Then we should all do that. Did you know all battery manufacturers recommend storing batteries at room temperature? What does that have to do with anything?
Manufacturers make recommendations based on their own best interests. If you try to pin them down, they will always recommend what's best for themselves, without regard to their clientelle.
Batteries last almost interminably in a freezer, and go bad soonest the warmer the environment! But they must know what's best for everyone! And companies are nice? They don't want to trick people into believing one thing and not the other.
Granted, there's a lot more at stake with an auto in a front pocket! But the whole idea of proving a point, because 'it's what the manufacturer says', is flawed!

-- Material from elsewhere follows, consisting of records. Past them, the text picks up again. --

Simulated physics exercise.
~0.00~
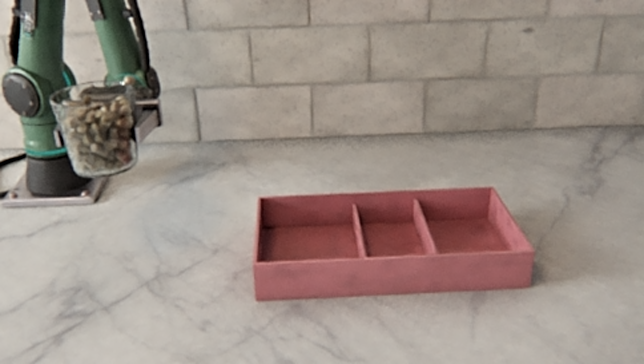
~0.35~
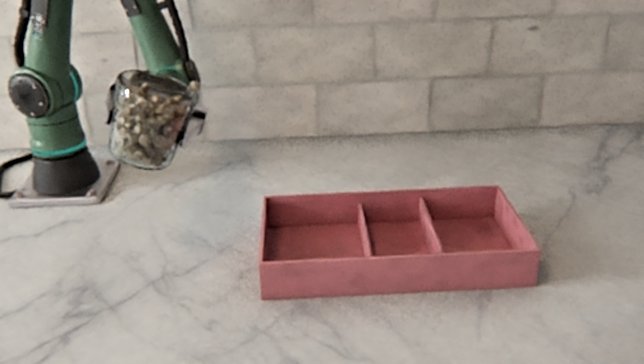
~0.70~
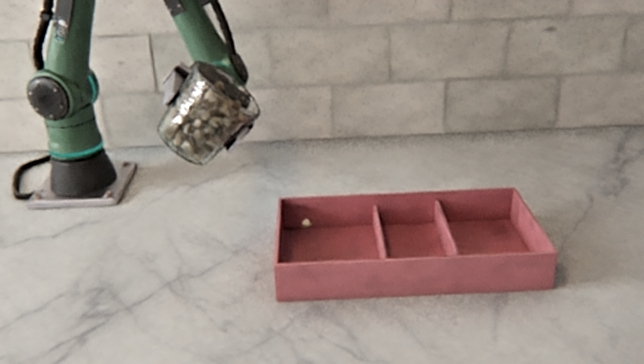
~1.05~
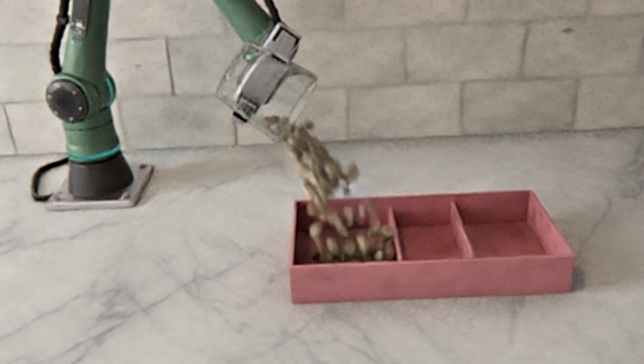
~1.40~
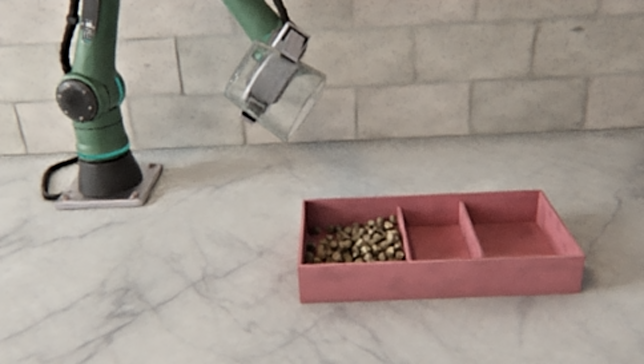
The clip shows a green robot arm moving a clear cup of small pebbles rightward and tipping it over a pink box with three compartments. The pebbles pour into the left compartment and settle there, while the arm holds the emptied cup above the box.
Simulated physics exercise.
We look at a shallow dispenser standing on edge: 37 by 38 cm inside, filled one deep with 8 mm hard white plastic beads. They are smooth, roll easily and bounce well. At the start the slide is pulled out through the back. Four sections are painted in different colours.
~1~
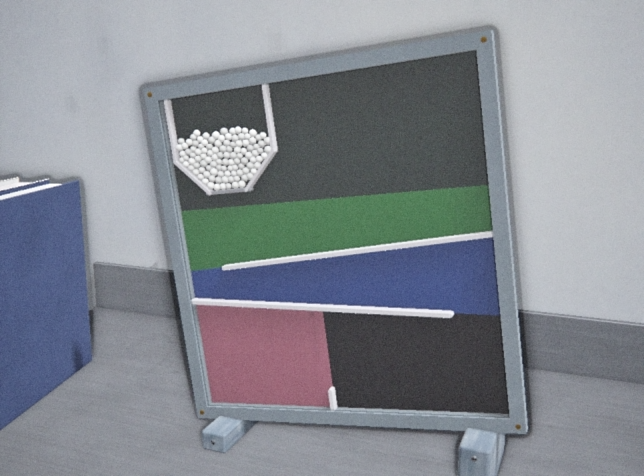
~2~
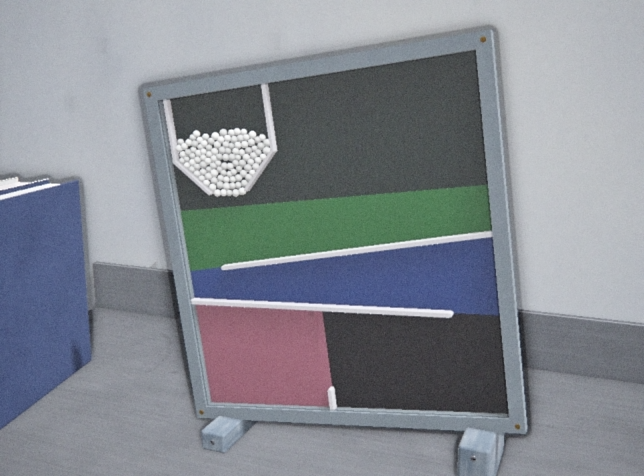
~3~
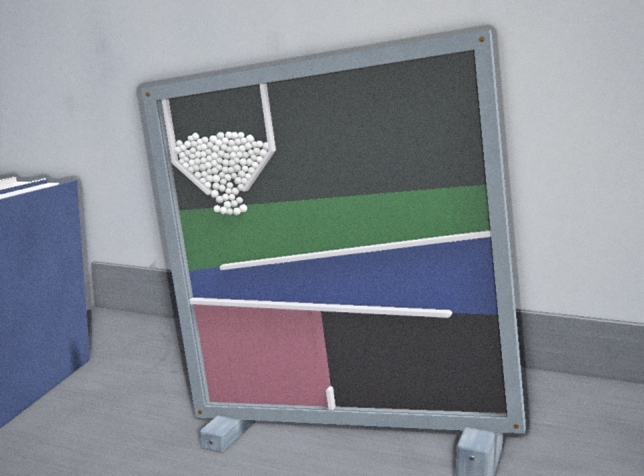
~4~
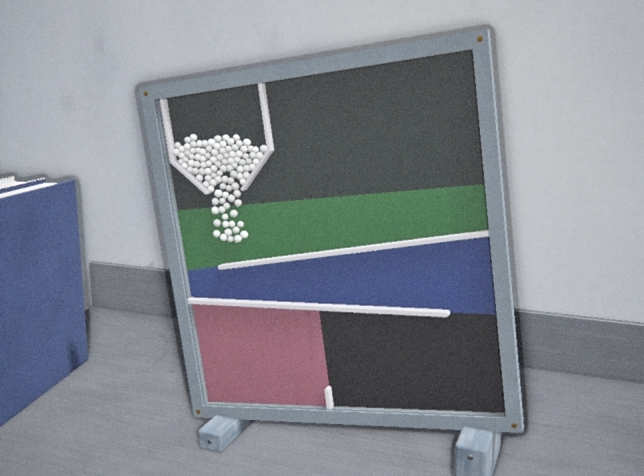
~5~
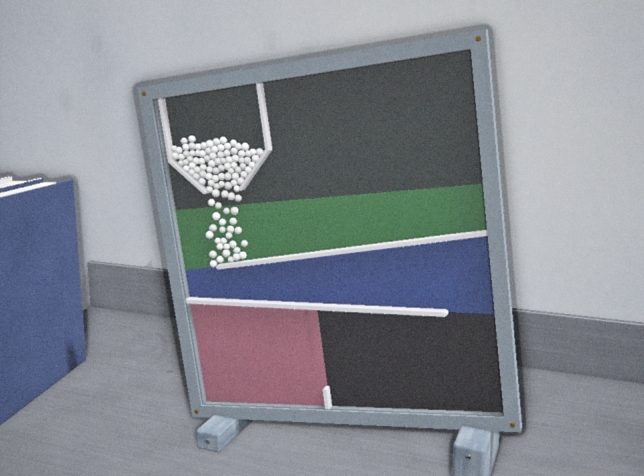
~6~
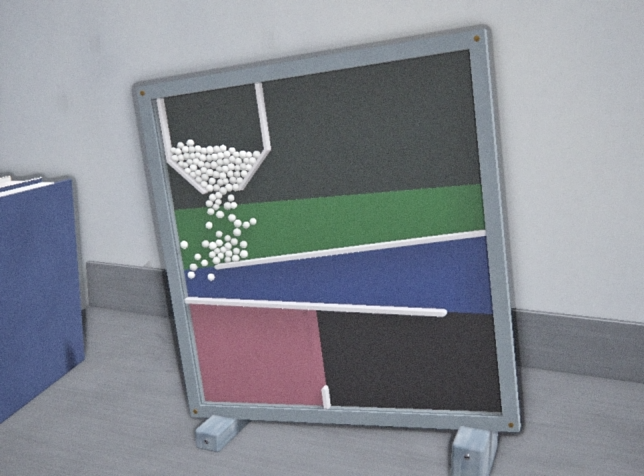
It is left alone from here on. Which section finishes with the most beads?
It is blue.
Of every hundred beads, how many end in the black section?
Roughly 0 per cent.
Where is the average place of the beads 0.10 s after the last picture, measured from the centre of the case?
Some 13 cm left and 2 cm above.
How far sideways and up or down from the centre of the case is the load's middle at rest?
Some 11 cm left and 4 cm below.
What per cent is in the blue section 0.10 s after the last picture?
About 15 per cent.
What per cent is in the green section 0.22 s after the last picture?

Is it really the 'best' way to change a faucet washer to put on work gloves, eye protection, steel-toe boots, an acid-gas filtering respirator, and even after all that, to 'use extra caution to avoid personal injury and/or death?'
No, it's not! Then why does the manufacturer recommend it? Because one time a guy left the water on and disassembled a faucet valve! But the drain was also plugged up, so there was sitting water on the basin. When the faucet valve was taken apart to replace the washer, the water pressure caused it to burst open, which caused the sitting water full of acidic drain cleaner to go in the guy's eyes, and in his mouth, so he breathed it in, and went blind and got permanenly lung damage from it!
So, the faucet-washer company said, "We better warn everyone, so this doesn't happen again!" Plus, the guy was awarded 160 million dollars in a lawsuit. So, they put their heads together and came up with a list of precautions suitable to the task.
So, saying 'the manufacturer says so' is not evidence by itself that it is reasonable or correct. But I do happen to agree with you, anyway. I don't carry autos inside my pocket!